Hasselbalchs Adaption des gleichnamigen Kinderbuchs von Kenneth Bøgh Andersen beginnt wie eine liebenswerte Parodie, die selbstreflexiv mit den Mustern der Superheldengeschichten spielt und ihren Charme vor allem daraus bezieht, dass sie die Macho-Rituale und Fetische der erwachsenen Comic-Helden auf Kinder überträgt und damit entlarvt. Wie Batman hüllt sich auch der kleine Antboy – der reifere Name „Antman“ ist durch eine Marvel-Reihe besetzt – in ein enges Ganzkörperkostüm aus schwarzem Leder und haucht Gaunern mit betont tiefer Stimme seinen Namen entgegen.
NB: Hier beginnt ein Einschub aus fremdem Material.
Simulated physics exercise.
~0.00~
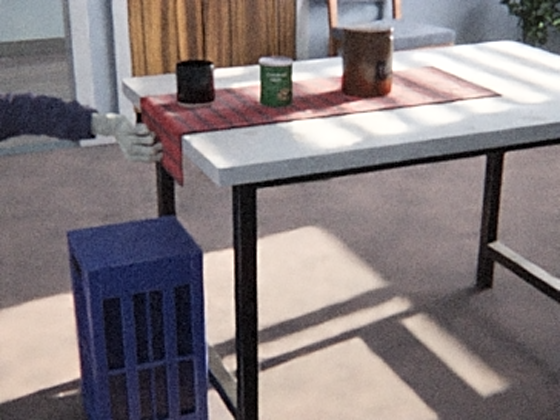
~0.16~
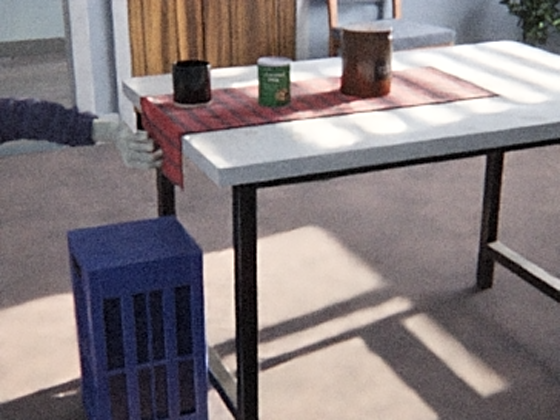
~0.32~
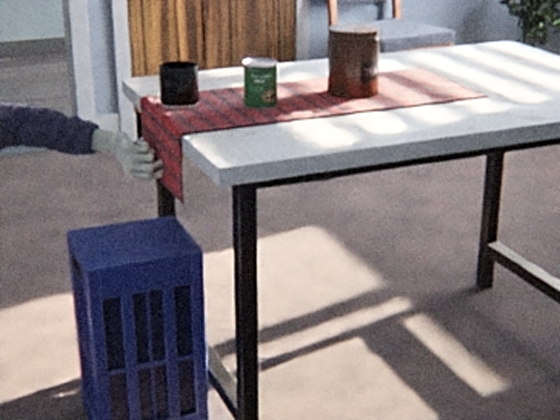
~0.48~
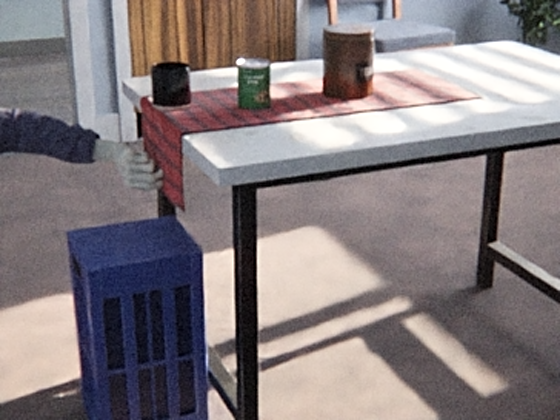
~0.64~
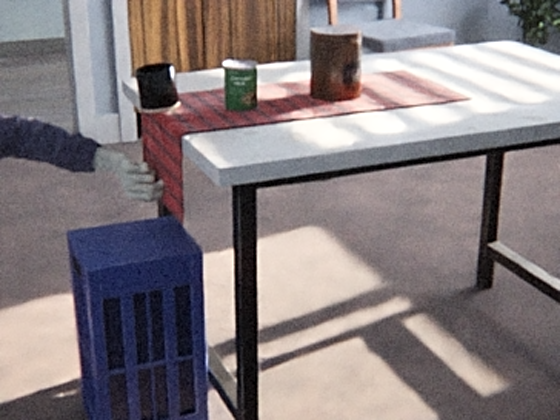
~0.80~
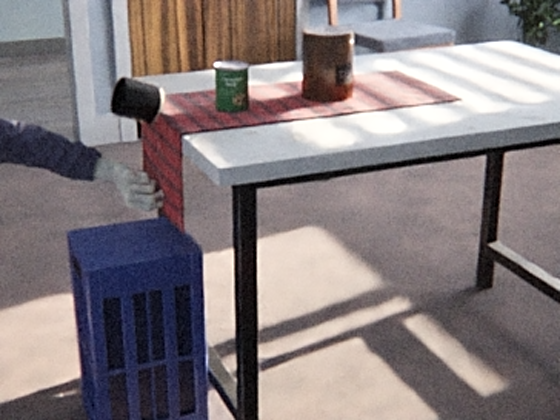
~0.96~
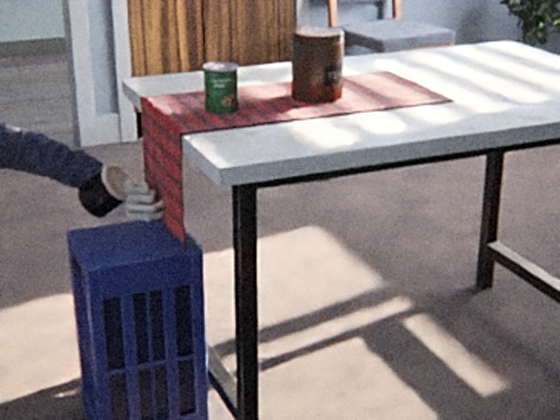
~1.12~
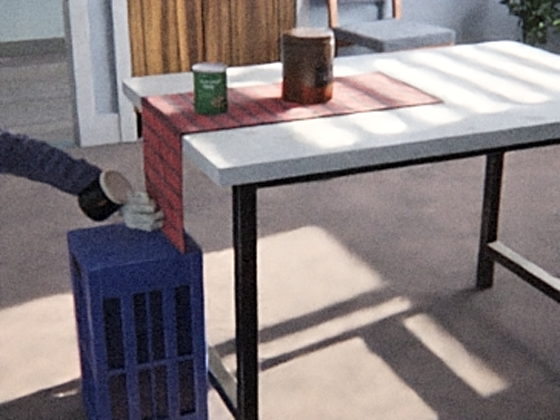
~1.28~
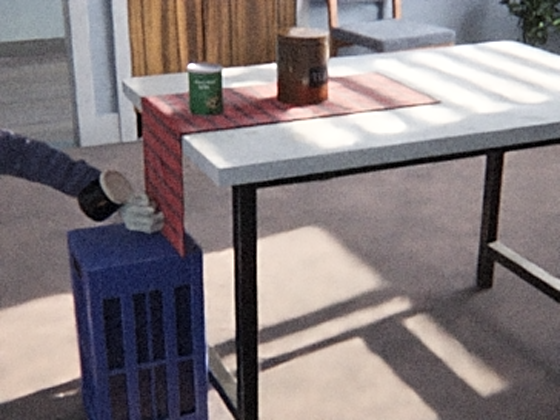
A hand pulls down a red scarf, tipping a black mug off the table's edge.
Wie für Spider-Man ist das Kostüm auch für Antboy nur eine Tarnung, um über den eigenen Schatten zu springen, zeitweise in eine andere Rolle zu schlüpfen und zum Mädchenidol zu werden.
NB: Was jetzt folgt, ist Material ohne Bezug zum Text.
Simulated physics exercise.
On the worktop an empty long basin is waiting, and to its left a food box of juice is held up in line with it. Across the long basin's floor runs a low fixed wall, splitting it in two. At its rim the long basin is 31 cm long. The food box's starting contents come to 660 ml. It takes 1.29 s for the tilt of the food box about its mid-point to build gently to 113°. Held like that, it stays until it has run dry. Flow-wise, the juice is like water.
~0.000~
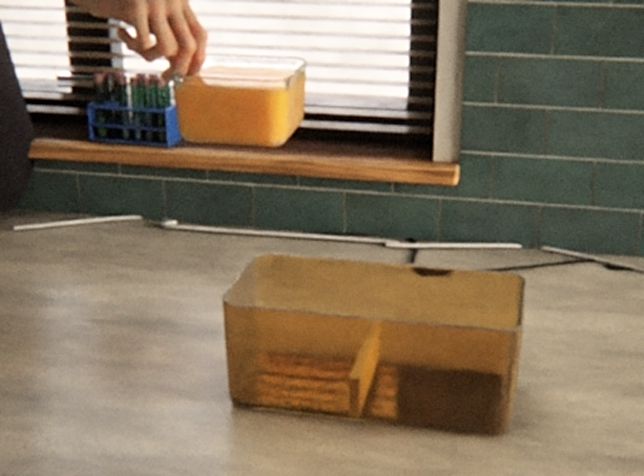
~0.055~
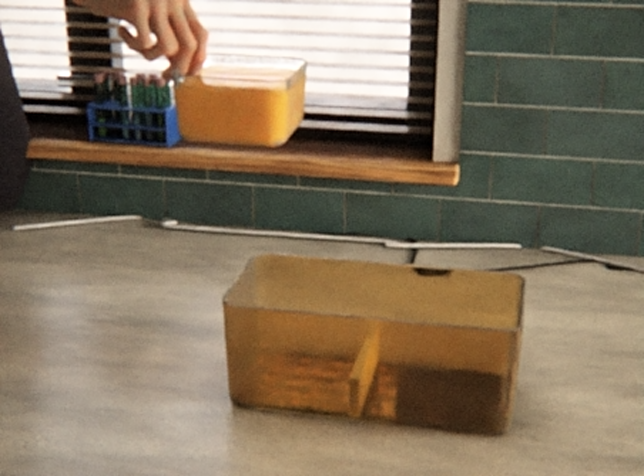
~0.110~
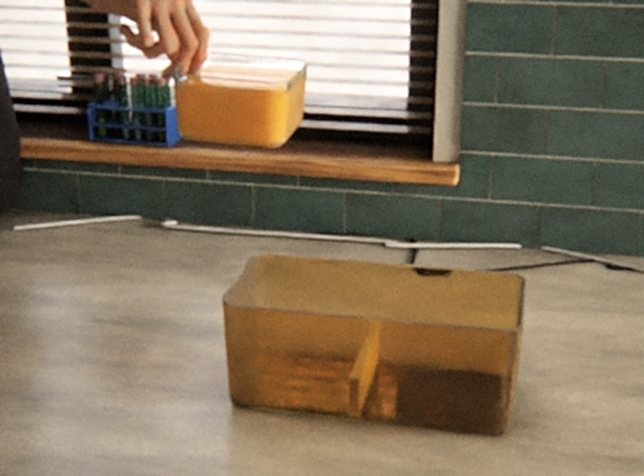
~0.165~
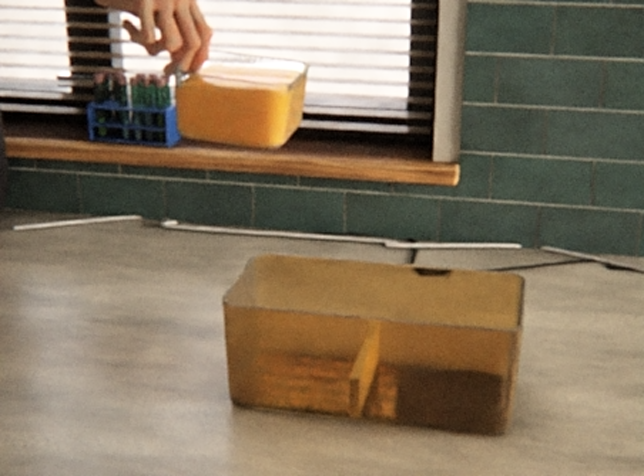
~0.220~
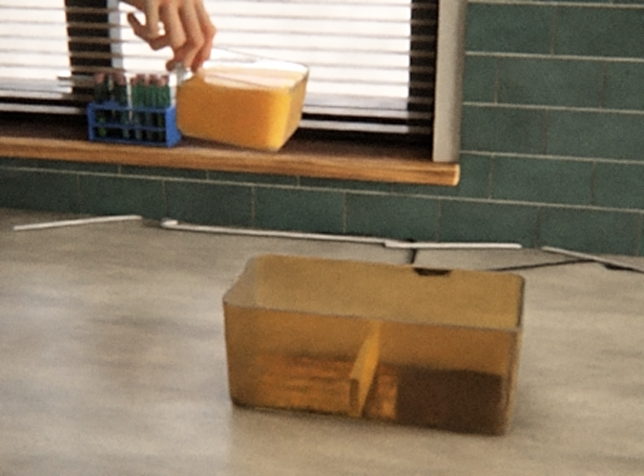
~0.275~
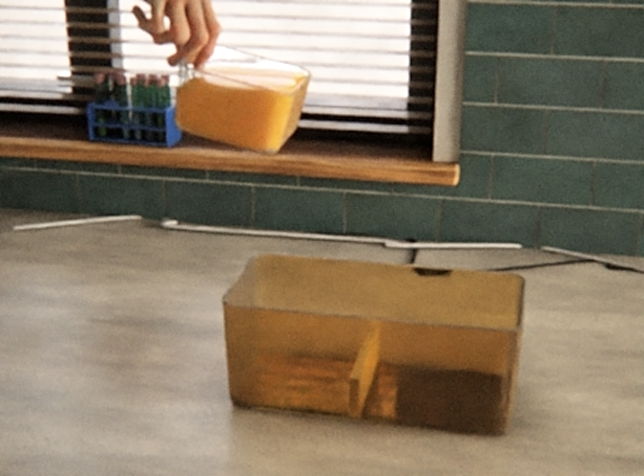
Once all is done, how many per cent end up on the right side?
Roughly 66 percent ends up on the right side.
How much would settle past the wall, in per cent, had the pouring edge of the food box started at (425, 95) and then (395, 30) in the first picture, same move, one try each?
Roughly 80 per cent the first time and 90 per cent the second.
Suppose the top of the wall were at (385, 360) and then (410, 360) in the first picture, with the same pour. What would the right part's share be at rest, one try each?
In turn about 45 and 10 per cent.
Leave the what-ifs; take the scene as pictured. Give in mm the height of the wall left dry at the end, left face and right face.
For the left, around 36 mm; for the right, around 28 mm.
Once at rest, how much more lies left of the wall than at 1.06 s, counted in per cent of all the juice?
It comes to about 14 per cent.
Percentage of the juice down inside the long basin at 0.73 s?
Fraction in basin: Approx. 14%.
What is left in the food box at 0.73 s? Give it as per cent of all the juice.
Still held: Roughly 46 % of the total.
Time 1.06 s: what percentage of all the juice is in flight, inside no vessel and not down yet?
Something like 10 per cent is in the air then.
After 0.73 s the tilt is 68° and 46 per cent is still to pour, 3 is left of the wall and 11 right of it.
After 1.06 s the tilt is 105° and 6 per cent is still to pour, 17 is left of the wall and 66 right of it.
After 1.41 s the tilt is 113° and 0 per cent is still to pour, 32 is left of the wall and 66 right of it.
After 1.79 s the tilt is 113° and 0 per cent is still to pour, 32 is left of the wall and 66 right of it.
In the end 32 per cent lies left of the wall, 66 right of it and 2 outside.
Alle Formeln und Klischees, die sich in den letzten Jahre im Genre des Superheldenfilms entwickelt haben, finden sich auch in „Antboy“: Es gibt die üblichen Anzuggimmicks, fehlgeschlagene wissenschaftliche Experimente, Szenen, in denen die Superkräfte mehr oder weniger erfolgreich erprobt werden, eine milde Identitätskrise, die Enttarnung der Doppelrolle und schließlich eine Wiederauferstehung, durch die der Held schließlich zu sich selbst findet.
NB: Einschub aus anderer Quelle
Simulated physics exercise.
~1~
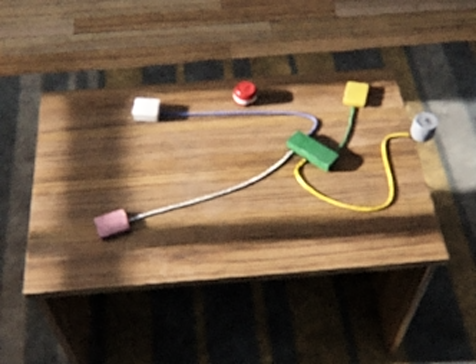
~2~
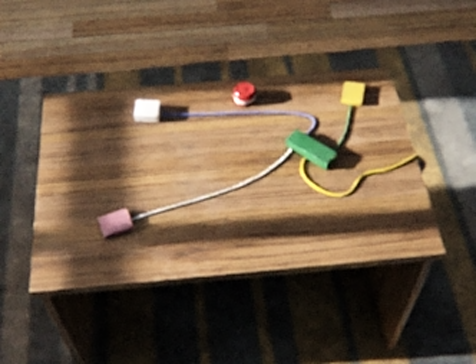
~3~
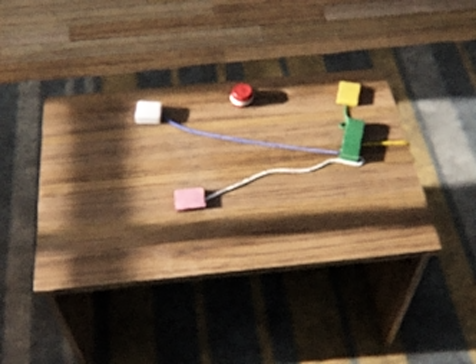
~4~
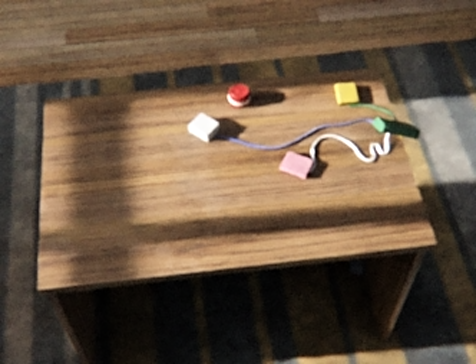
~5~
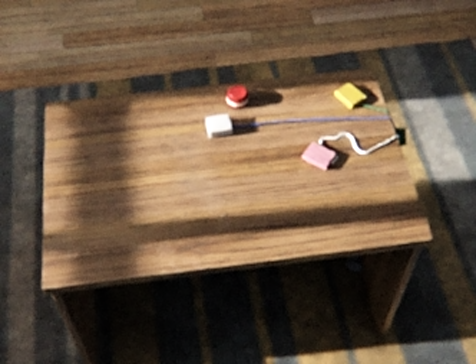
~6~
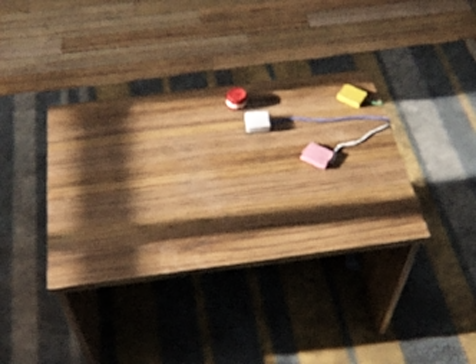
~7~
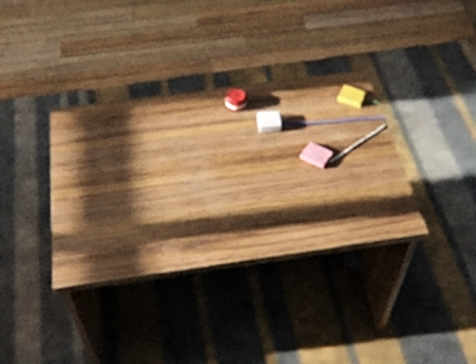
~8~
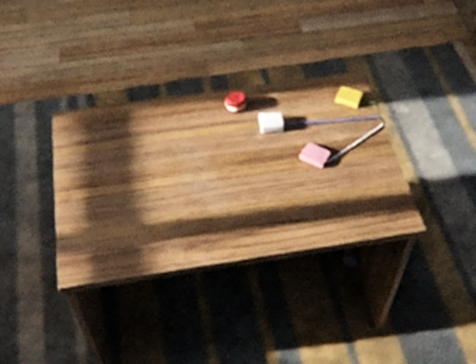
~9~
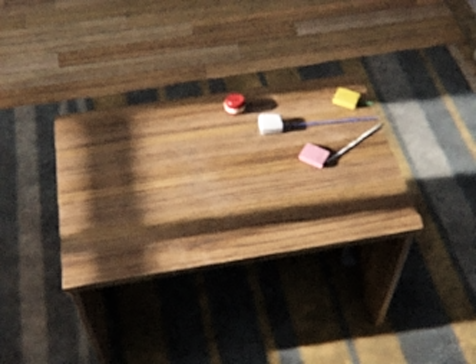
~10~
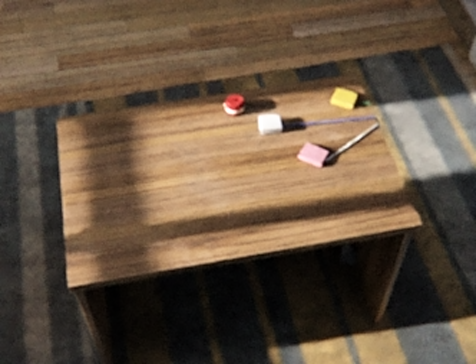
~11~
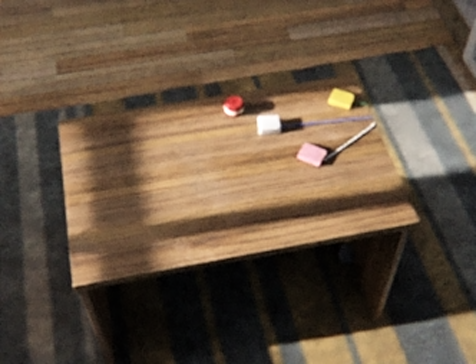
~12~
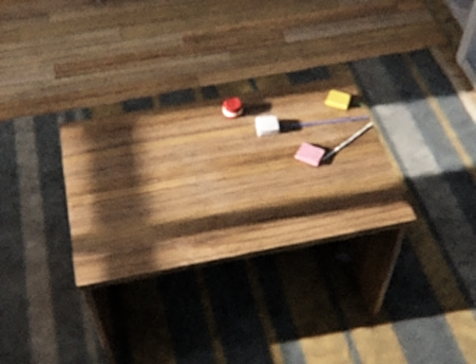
The clip shows a grey speaker falling off a wooden table's right side, followed by the connected green strip, as the cables drag a pink block and then a white block rightward. Both blocks finally rest on the tabletop near the yellow block, while the red jar stays put.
Doch der Film belässt es nicht bei einer parodistischen Ebene. Spätestens als ein erwachsener Superschurke namens Floh auftaucht, der Pelles Mitschülerin und heimliche Angebetete Amanda entführt, ändert sich der Tonfall. Ab dann wird der Film deutlich düsterer und macht deutlich, dass die Inszenierung durchaus auf einen ernst zu nehmenden Superheldenfilm für Kinder zielt. Während die Gegenspieler in zahlreichen Kinderfilmen als lächerliche, harmlose Witzfiguren angelegt sind, verhält es sich hier anders. In der Tradition der Superschurken ist der Floh eine tragische Figur, die weder per se als böse abgetan werden kann noch sehr furchteinflößend wirkt. Denn wo Antboy durch Süßigkeiten wieder zu Kräften kommt, benötigt der Floh Blut dafür, das er über Schläuche aus Konserven auf seinem Rücken bezieht.
Auch wenn die Motivation des Gegenspielers nicht immer überzeugt und seine Funktion oft auf die Rolle des gefährlichen Herausforderers reduziert ist, braucht sich „Antboy“ nicht hinter seinen filmischen Vorbildern zu verstecken. Er führt vor, wie ein ebenso komischer wie spannender Genrefilm für (ältere) Kinder aussehen kann, der augenzwinkernd auf deren Medienerfahrungen aufbaut und überdies auch mit typischen Kinderfilmbotschaften punkten kann, ohne aufdringlich zu sein. Schließlich geht es darum, einen Platz im Leben zu finden und sich bewusst zu werden, wer man ist oder sein möchte. In dieser Hinsicht hat Antboy am Ende seinen dauerkriselnden Kollegen wie Batman oder Hulk einiges voraus.